On Thu, Jul 29, 2021 at 05:03:34PM +0100, Mark Brown wrote:
On Thu, Jul 29, 2021 at 02:27:04PM +0100, Dave P Martin wrote:
On Thu, Jul 29, 2021 at 12:22:17PM +0100, Mark Brown wrote:
Yeah, it doesn't seem to be in the slightest bit idiomatic for the arm64 asm code the kernel has. I don't know if you think it's worth adding that to SYM_FUNC_START now we have it though?
Actually, I think the core definition of SYM_FUNC_END() in <linux/linkage.h> does this.
Ah, so it does.
It would be good to pick up the common linkage macros; if we have to sprinkle .type manually all over the tests people will likely make mistakes, to that's probably not worth it.
If picking up the macros isn't trivial to do, I guess it's not that important at this stage.

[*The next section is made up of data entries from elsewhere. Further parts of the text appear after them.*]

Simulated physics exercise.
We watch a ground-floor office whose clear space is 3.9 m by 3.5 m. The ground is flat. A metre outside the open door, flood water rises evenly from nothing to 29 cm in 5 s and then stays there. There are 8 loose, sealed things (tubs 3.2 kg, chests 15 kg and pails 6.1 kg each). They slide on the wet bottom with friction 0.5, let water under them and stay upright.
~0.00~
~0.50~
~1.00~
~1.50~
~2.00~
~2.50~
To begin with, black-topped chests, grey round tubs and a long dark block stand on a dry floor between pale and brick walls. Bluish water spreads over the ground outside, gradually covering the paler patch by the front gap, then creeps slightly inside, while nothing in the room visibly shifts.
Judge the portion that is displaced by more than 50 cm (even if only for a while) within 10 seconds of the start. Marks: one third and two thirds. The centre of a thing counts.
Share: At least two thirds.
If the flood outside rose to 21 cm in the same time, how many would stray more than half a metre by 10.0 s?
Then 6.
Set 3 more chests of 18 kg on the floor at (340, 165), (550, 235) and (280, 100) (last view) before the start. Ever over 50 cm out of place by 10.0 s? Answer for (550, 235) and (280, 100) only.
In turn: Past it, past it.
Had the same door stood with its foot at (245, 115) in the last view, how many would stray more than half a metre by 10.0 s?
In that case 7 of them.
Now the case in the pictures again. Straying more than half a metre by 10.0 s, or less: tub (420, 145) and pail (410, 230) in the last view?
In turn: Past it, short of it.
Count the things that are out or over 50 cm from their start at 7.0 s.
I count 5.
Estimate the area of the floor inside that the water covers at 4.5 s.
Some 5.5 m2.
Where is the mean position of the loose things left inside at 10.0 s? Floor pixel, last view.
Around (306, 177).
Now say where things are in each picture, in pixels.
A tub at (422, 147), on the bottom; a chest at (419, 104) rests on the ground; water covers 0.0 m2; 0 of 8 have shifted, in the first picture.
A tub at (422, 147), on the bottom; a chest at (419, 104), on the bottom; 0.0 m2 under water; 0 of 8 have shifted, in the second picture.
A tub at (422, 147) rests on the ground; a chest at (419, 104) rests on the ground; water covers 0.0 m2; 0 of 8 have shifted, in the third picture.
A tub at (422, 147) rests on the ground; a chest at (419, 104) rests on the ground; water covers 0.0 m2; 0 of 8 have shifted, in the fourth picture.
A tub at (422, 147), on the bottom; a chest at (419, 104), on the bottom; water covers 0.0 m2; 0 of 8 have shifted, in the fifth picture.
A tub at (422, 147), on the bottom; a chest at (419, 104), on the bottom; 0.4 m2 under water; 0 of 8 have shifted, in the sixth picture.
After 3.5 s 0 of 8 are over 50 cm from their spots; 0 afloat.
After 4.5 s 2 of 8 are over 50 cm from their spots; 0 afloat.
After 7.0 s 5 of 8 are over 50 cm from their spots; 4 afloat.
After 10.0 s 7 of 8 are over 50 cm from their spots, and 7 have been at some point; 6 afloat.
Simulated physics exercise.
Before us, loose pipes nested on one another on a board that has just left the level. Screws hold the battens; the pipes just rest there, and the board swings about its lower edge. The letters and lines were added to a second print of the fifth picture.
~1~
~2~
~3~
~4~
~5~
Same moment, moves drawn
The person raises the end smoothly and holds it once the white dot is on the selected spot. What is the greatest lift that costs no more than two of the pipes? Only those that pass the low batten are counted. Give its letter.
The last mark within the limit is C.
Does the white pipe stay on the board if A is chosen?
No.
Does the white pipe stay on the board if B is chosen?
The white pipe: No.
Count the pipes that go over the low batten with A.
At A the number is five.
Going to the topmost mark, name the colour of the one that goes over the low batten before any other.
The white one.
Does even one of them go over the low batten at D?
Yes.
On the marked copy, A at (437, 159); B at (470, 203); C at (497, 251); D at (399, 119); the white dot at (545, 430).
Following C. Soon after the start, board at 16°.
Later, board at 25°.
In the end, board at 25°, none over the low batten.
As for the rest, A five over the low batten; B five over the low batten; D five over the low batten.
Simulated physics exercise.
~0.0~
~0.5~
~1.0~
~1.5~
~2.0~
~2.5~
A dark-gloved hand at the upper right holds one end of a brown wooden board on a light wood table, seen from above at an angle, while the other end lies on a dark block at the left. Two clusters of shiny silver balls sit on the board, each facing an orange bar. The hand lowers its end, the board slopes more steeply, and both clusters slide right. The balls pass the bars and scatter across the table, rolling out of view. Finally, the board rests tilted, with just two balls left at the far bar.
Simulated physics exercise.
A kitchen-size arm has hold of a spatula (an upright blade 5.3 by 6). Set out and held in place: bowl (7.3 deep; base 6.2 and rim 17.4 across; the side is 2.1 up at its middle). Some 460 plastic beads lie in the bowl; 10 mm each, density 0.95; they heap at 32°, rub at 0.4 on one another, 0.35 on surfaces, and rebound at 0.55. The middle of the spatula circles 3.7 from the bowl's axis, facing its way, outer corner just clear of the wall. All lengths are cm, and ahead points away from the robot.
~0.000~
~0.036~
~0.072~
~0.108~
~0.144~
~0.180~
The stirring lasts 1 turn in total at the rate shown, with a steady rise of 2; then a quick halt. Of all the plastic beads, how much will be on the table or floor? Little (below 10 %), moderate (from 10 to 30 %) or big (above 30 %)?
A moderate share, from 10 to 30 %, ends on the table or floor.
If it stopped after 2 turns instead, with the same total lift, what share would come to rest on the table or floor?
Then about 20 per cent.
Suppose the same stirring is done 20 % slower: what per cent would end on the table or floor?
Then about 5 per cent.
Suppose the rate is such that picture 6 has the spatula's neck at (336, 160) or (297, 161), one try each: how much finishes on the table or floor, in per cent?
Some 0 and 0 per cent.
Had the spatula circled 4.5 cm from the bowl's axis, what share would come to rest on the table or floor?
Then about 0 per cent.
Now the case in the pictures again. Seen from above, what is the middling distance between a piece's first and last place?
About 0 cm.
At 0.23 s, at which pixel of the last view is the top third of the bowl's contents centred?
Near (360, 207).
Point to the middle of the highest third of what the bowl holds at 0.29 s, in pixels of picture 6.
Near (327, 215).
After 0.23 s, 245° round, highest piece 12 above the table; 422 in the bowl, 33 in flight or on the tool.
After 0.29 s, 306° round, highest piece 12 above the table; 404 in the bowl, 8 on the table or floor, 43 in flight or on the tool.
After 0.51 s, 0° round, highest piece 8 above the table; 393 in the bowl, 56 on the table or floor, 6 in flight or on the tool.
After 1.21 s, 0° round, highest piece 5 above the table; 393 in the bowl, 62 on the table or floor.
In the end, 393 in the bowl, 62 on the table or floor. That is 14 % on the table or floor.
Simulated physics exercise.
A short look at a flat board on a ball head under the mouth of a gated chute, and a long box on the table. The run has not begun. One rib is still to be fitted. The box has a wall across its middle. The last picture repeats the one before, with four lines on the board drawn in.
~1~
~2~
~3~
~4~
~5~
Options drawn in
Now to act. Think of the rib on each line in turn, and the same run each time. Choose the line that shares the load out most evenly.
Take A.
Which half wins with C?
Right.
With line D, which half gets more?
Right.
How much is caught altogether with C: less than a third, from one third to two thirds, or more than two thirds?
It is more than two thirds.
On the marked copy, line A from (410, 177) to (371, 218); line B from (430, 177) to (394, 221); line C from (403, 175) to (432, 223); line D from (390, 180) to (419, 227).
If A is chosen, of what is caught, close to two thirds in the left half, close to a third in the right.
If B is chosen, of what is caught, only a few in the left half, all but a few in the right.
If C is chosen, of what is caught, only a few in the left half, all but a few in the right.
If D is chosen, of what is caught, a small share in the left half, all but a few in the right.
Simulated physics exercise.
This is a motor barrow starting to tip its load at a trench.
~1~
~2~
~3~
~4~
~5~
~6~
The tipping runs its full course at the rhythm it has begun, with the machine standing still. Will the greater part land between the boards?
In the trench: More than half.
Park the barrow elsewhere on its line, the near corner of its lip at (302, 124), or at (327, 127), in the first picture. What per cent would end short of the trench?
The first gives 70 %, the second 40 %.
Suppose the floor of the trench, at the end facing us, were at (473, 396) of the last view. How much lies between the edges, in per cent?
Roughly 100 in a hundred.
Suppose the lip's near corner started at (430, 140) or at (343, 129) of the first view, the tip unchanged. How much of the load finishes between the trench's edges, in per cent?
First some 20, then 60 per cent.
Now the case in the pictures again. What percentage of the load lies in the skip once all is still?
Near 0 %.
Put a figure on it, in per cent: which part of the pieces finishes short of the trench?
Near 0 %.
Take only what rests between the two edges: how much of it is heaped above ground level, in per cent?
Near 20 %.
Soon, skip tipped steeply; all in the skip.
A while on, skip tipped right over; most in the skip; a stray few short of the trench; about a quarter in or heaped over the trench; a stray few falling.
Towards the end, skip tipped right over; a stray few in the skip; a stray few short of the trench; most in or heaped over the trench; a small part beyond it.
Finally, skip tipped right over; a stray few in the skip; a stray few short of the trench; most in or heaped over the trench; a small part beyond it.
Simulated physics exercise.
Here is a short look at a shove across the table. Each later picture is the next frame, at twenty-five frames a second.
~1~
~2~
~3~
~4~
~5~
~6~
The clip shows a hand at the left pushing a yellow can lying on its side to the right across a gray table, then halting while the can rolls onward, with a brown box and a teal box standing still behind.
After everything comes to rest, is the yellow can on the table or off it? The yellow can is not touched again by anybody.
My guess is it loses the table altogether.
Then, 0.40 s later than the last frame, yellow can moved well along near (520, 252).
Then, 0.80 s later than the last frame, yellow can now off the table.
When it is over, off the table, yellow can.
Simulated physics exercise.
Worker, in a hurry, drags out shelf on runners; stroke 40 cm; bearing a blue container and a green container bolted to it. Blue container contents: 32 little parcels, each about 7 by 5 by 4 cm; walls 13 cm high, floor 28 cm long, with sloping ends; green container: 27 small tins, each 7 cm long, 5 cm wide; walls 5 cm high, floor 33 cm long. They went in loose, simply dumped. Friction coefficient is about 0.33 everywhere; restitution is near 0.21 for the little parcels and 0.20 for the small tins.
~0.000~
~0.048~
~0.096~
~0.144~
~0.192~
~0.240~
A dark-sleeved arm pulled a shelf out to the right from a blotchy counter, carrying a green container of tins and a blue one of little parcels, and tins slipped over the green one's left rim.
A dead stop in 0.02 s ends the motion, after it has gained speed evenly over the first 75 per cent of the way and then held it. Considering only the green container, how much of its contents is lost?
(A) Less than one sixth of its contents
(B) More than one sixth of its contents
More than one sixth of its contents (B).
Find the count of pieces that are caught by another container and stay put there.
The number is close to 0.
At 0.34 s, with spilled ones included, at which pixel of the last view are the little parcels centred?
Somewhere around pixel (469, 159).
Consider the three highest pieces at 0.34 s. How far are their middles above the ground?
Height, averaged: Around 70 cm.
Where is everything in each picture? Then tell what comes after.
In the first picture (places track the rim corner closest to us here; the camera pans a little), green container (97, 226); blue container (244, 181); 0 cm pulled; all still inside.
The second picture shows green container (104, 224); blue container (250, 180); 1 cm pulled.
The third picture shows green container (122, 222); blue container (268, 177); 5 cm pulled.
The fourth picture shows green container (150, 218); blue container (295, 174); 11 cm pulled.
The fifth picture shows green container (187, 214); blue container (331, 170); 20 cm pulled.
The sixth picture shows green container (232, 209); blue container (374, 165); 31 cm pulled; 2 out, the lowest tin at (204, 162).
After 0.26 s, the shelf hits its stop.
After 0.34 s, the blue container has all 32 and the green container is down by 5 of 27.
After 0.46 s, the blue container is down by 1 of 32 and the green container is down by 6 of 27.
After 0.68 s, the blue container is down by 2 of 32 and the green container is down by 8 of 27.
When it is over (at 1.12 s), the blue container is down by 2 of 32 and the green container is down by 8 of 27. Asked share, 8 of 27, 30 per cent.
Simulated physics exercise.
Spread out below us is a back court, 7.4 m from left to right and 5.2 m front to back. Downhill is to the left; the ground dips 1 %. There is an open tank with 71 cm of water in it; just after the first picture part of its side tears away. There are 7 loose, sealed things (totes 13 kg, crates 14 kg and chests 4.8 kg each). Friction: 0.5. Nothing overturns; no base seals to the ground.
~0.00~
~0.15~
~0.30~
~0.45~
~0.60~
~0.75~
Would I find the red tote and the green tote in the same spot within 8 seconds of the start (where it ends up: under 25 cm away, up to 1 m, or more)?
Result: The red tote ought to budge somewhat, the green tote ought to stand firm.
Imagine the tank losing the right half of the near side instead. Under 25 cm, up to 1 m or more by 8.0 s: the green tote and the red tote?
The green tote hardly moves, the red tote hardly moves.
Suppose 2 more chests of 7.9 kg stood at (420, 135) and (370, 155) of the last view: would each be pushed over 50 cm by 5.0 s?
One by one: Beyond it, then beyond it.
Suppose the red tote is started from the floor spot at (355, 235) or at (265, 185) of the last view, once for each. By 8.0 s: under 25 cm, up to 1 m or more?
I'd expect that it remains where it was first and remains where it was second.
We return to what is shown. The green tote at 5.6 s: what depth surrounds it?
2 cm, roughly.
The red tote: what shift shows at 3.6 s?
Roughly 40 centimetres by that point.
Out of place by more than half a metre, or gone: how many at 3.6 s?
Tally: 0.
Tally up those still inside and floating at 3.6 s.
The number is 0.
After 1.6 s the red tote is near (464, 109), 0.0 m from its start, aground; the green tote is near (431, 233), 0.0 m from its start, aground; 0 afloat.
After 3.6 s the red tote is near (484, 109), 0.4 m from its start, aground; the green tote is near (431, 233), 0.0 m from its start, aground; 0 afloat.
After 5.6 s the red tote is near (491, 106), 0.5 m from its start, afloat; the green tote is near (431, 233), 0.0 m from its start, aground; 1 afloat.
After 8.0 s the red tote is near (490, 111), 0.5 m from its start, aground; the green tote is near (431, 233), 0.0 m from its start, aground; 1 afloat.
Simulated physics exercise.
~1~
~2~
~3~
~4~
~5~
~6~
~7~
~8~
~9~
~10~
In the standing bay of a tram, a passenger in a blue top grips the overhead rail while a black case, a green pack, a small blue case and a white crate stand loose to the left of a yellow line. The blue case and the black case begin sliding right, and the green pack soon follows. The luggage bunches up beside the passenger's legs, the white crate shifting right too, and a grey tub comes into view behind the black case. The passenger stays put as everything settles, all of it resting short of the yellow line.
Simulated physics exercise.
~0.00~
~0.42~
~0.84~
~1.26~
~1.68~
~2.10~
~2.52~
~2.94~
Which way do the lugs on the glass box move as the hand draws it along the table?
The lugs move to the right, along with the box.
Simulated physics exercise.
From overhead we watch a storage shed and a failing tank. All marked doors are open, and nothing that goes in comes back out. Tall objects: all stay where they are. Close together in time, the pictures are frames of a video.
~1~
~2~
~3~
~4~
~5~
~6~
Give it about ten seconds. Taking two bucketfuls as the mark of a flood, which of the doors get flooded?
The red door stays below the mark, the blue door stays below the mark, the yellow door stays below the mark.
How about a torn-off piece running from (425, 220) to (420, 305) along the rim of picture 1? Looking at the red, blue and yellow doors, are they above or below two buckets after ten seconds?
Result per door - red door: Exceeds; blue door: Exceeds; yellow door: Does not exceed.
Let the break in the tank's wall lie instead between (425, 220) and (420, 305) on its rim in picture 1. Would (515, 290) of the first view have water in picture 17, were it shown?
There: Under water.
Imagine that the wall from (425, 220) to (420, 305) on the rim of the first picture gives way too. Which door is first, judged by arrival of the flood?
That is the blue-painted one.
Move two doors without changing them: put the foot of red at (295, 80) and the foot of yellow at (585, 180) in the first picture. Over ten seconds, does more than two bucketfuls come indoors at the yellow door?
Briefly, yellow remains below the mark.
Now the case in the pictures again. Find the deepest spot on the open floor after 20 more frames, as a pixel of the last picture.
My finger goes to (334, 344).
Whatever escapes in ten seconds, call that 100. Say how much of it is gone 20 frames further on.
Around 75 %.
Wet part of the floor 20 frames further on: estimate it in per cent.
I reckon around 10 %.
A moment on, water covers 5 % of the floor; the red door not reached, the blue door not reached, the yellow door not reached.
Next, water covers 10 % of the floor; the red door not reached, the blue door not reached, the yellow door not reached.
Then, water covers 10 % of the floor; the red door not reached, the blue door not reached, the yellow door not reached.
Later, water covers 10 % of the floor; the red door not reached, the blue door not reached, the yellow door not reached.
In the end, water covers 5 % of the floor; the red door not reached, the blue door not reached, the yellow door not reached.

They're not exported from the kernel at all at the minute so that'd be a whole new block of work that feels out of scope here, we already have a stack of asm code in selftests.
Agreed. Feels like it might be a good idea at some point, but it's orthogonal to this series, and for now nothing breaks.
that those are outside the kernel either. We will have to do something like that if anyone starts building userspace with BTI though (or I might just shove a BTI C in there unconditionally, I'm sure we'll cope with the overhead on older systems).
I thought about that, but that .S file isn't annotated as supporting BTI, so I guess there's no problem for now(?)
True, we'll generate linker warnings but it should otherwise sort itself out unless someone forced BTI mode. The whole annotation thing really isn't fun to deal with for assembly code, hopefully there'll be some toolchain improvements in this area at some point.